Populismi europei
sul fronte italiano

Lo straripante successo dell’estrema destra austriaca di Norbert Hofer e del suo «Partito della Libertà» non era certo stato previsto in questa misura, se si considera che il secondo classificato al primo turno delle elezioni presidenziali, l’indipendente verde Alexander Van der Bellen si è fermato al 21 per cento dei consensi, e che i due partiti che governano a Vienna dalla fine della Seconda Guerra Mondiale, i democristiani e i socialdemocratici, sono rimasti esclusi dal ballottaggio.

Un terremoto nella ex Felix Austria le cui onde si propagheranno velocemente in tutta Europa: verso Nord dove aiuteranno la già consistente crescita della destra tedesca di Alternative Fur Deutschland; verso Ovest dove conforteranno una già solidissima Marine Le Pen; verso Est in tutti i Paesi ex comunisti già abbondantemente versati a politiche simili a quelle dell’Fpoe, e anche verso Sud dove Hofer conta da tempo sulla fervida alleanza dei leghisti di Matteo Salvini con l’aggiunta del più piccolo Fratelli d’Italia di Giorgia Meloni che è pur sempre l’erede del vecchio Movimento Sociale di Giorgio Almirante.

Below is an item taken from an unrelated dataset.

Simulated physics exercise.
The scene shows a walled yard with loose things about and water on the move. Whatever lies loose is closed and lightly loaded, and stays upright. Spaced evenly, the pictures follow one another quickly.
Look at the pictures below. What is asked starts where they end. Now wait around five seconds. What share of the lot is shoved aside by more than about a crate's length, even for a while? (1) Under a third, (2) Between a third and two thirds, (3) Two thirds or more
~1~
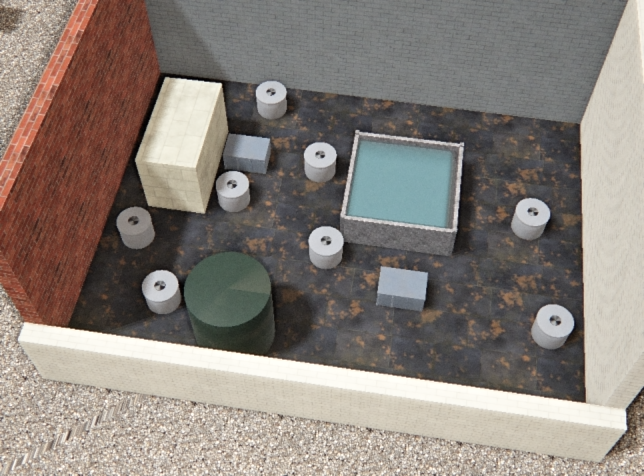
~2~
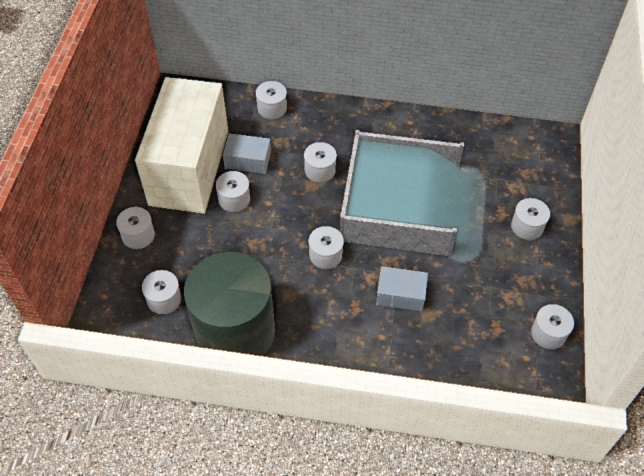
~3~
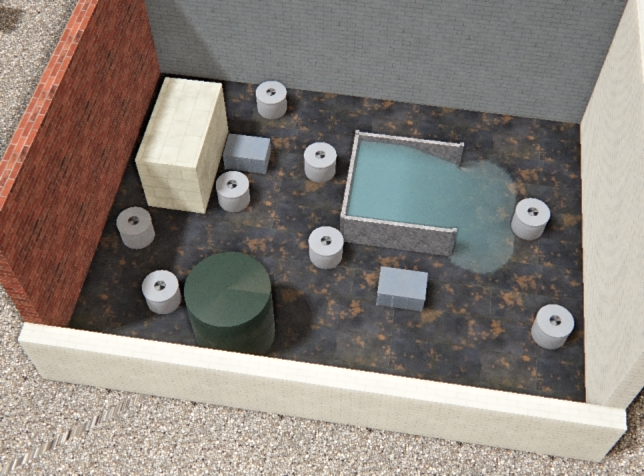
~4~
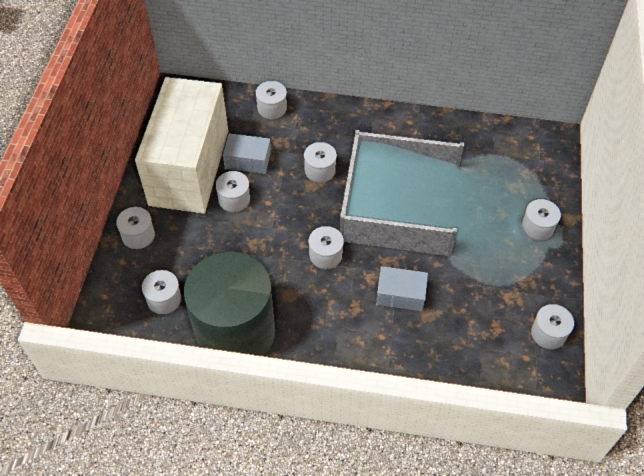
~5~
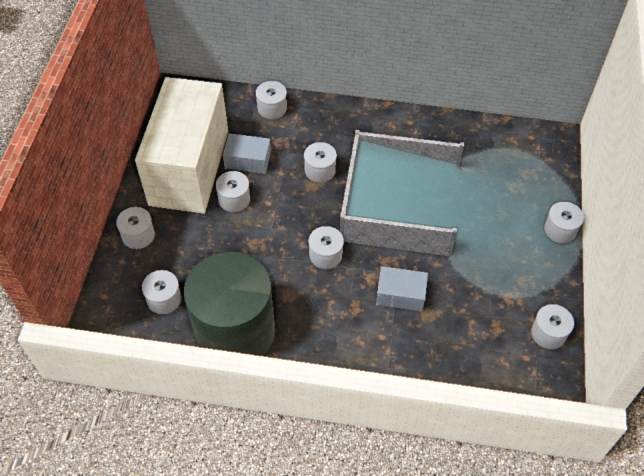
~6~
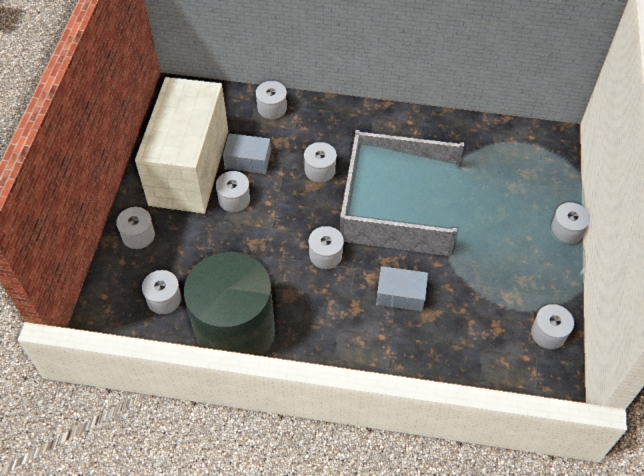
Under a third (1).
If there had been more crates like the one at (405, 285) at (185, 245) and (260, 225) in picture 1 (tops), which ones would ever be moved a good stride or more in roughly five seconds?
First one missed the mark, second one missed the mark.
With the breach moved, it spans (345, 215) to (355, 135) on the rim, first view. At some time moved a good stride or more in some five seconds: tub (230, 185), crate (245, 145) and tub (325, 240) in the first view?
Taking them in order, displaced that much, displaced that much, less than that.
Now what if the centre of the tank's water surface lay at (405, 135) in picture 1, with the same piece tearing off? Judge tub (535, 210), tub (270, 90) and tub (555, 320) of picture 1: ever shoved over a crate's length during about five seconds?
In turn: Beyond that mark, under that mark, beyond that mark.
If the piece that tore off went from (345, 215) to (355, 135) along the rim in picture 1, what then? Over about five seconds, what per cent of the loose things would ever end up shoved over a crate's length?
Near 60 in a hundred.
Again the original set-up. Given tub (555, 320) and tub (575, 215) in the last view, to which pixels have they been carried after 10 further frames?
Roughly (533, 385), then (551, 238).
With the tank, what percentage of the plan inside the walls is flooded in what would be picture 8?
Estimate: 25 %.
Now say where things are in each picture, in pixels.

Insomma, un’onda che rischia di destabilizzare ancor di più un’Europa colpita dalla crisi economica più lunga e dall’emergenza migranti, fenomeni di fronte ai quali l’Unione a trazione tedesca ha mostrato tutti i limiti e le fragilità della costruzione comunitaria.

Sarà ben contento Salvini che questo successo dei cugini austriaci cada proprio al culmine della sua battaglia per l’egemonia nel centrodestra, o di quel che ne resta al tramonto del ventennio berlusconiano. Che è sempre stato, si badi, solidamente ancorato alle politiche del Partito popolare europeo (almeno da quando smise di essere la Dc europea e divenne l’aggregazione di tutti i popolari-conservatori dell’Unione) e ha frenato le pulsioni leghiste che oggi Salvini lamenta che siano etichettate come «xenofobe e razziste». Berlusconi consentiva a Maroni di seguire una linea di politica interna che mirava a stringere, grazie all’amico Gheddafi, tutte le viti dei nostri confini, ma manteneva il partito di Bossi nel proprio ambito riservandosi una politica europea lontana dagli euroscetticismi degli esordi, quella di Antonio Martino per intenderci.

Ma ora Berlusconi è al termine del ciclo politico, segue logiche altalenanti, non sempre comprensibili ai suoi, figuriamoci agli altri. E Forza Italia vive come un incubo la prossima prova delle elezioni amministrative che potrebbe certificare il declino del partito azzurro. A questo alleato così smarrito, Salvini indica la strada della salvezza, che è quella appunto della destra europea vincente – «xenofoba e razzista», anche se nega di esserlo – che va all’assalto dell’Unione, del club dell’euro, della Bce, del trattato di Schengen, ecc. Lì solo, dice Salvini, c’è la possibilità di tornare a vincere e di travolgere i governanti moderati, popolari o socialdemocratici che siano. Il leader leghista sa benissimo che finché Forza Italia avrà a capo un Silvio Berlusconi ancora disposto ad occuparsi di politica questa linea di estrema destra non passerà, ma non è certo questo che lo preoccupa, come dimostra ogni giorno usando nei confronti dell’anziano leader un vocabolario ai limiti dell’insofferenza. Salvini punta soprattutto a traghettare verso la Lega lepenista voti e pezzi di organizzazione di Forza Italia, soprattutto al Nord ma non solo, per costruire un raggruppamento unitario da lui guidato.

Questo processo di trasformazione del centrodestra in una destra tout court almeno per il momento non preoccupa Matteo Renzi. Avere come alternative di governo Luigi di Maio o Salvini significa non avere alternative e giovarsi dell’essere l’unica possibilità ragionevole offerta a moderati e riformisti spaventati dal grillismo e dal lepenismo di casa nostra. Sperando naturalmente che questi fenomeni non comincino a crescere troppo: un perdurante stato di disagio nazionale infatti non può, per definizione, che premiare i partiti populisti titolari della protesta.